Bunların hiçbiri, hiçbir yöntemim işe yaramadı ama tüm yenilgilerime ve yenilmelerime rağmen pes etmedim, inat etmiştim, dönmedim. İmanım tamdı ve sadece şunaydı; elbette biri beni götüm-başım-sikim için değil sırf kendim olduğum için sevecekti. İnandım ve öyle yaşadım ama bi bok olmadı. Keşke olsa ve inadımdan dolayı yediğim boklardan biri işe yarasaydı ama yarramadılar ve yediklerimin hepsi yanıma kâr kaldı.
tüm bunlar, olanlar ve olmasına izin verdiklerimden sonra artık korkuyorum. sanki kendim olmaktan yorulup, kendimden tamamen istifa etmişim gibi hissetmeye başladım biraz biraz biraz.
bunlar ve uzatmak istesem, arsız bi orospu'nun ağzındaki sakızı iki parmağı arasına alıp çekerek uzattıkça, karşısındaki mahalle delikanlısını ayartacağını sandığı için uzattığı gibi uzatmak istemediğim diğer daha bir çok şey yüzünden, tam bir orospuçocuğu olmaktan korkuyorum ve evet, kötülük de iyilik gibi çok basit bi tercihten başka bir şey değil.
dedim ya; iyi olmak-kalmaktan yoruldum gibi hissediyorum. ince bi çizgi var. orda bi yerde. herkesinki gibi benimde ince bi çizgim var. görüyorum. bassam şıp diye kötü tarafa geçeceğim ve artık içimde yaşasın bir dark vader.
yanisi aşko; ben kötülükten değil, iyilikten ve iyi kalmaktan, kendim olma ve kalma çabasından yorulup tamamen pes etmekten korkuyorum.
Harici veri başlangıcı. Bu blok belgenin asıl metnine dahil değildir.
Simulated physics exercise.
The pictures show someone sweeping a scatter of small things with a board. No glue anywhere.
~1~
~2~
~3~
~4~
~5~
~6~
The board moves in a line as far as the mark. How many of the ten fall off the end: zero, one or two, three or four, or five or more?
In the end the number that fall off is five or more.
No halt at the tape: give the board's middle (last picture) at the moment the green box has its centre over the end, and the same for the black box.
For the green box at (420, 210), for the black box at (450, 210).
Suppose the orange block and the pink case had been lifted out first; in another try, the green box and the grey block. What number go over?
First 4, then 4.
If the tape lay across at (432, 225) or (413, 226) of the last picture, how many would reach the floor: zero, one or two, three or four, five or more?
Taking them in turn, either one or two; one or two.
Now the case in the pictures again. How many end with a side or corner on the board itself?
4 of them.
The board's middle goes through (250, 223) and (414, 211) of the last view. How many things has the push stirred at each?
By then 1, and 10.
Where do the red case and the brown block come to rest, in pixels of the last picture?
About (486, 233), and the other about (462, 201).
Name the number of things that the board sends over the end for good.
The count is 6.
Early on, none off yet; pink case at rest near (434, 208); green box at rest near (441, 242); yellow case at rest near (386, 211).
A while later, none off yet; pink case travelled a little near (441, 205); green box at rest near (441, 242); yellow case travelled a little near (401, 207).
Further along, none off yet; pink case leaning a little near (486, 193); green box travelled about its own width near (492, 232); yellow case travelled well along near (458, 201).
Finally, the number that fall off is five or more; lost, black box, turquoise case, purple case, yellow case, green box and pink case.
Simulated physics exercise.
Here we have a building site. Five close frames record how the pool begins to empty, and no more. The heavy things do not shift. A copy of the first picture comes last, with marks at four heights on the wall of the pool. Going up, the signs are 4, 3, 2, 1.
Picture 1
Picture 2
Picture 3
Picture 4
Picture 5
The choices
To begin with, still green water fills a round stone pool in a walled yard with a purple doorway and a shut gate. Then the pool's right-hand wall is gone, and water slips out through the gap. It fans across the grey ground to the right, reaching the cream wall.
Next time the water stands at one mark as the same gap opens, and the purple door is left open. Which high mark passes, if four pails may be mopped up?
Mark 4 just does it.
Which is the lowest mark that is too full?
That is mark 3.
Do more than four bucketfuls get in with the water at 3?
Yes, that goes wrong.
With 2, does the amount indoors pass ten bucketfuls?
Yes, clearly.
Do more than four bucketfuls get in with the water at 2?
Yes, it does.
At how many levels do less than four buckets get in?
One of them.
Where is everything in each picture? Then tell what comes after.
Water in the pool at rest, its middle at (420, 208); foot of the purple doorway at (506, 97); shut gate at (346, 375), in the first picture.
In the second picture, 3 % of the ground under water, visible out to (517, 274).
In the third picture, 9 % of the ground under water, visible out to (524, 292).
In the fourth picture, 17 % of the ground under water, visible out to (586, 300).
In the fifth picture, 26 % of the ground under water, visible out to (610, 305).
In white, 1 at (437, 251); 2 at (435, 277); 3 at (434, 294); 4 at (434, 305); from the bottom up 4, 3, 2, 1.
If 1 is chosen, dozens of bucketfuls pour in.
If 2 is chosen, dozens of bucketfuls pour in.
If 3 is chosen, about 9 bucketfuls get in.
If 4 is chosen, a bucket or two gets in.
Kötünün kötü olduğunu bize söyleyen o eski iyiler de çoktan öldü ve şu an bu dünyada rakipleri olan, şimdiyse öte tarafta masa arkadaşlarına dönüşen kötülerlelelelele beraber cehennemin dibinde bize ayrılan yerlerimize gitmemizi cam teraslarından izliyorlar. bekliyorlar. bu hep böyledir. şow mast go on.
Öldükten sonra değerinin bilineceğini sananlardan değilim. orospuçocuğu olmanın ilk şartı budur. tamamen değersizliği kabullenmek ve bu kabule göre yaşamak. vur oynasın. çal patlasın. falan. hayat, hep laf oyunlarından ibaret amınakoyim.
sizden ricam sadece bu; kimse değerimi bilmesin lütfen. mezarım falan da olmasın. öldükten sonra yok edileyim. 100 defa falan üst üstte yakılıp, sonrada namuslu bi orospu tarafından şehirde ilk sikiştiği köşeye sessizce döküleyim kibarca lütfen. teşekkürler.
ama hepinize de kırgınım hayatıma girip çıkan, girip çıktığım orospuçocukları. çünkü ben ısrarla isteyinceye kadar, hiçkimse bana çiçek almadı.
götünüze batsın o güllerimin dikenleri. katlanamayasınızda inşallah acıma.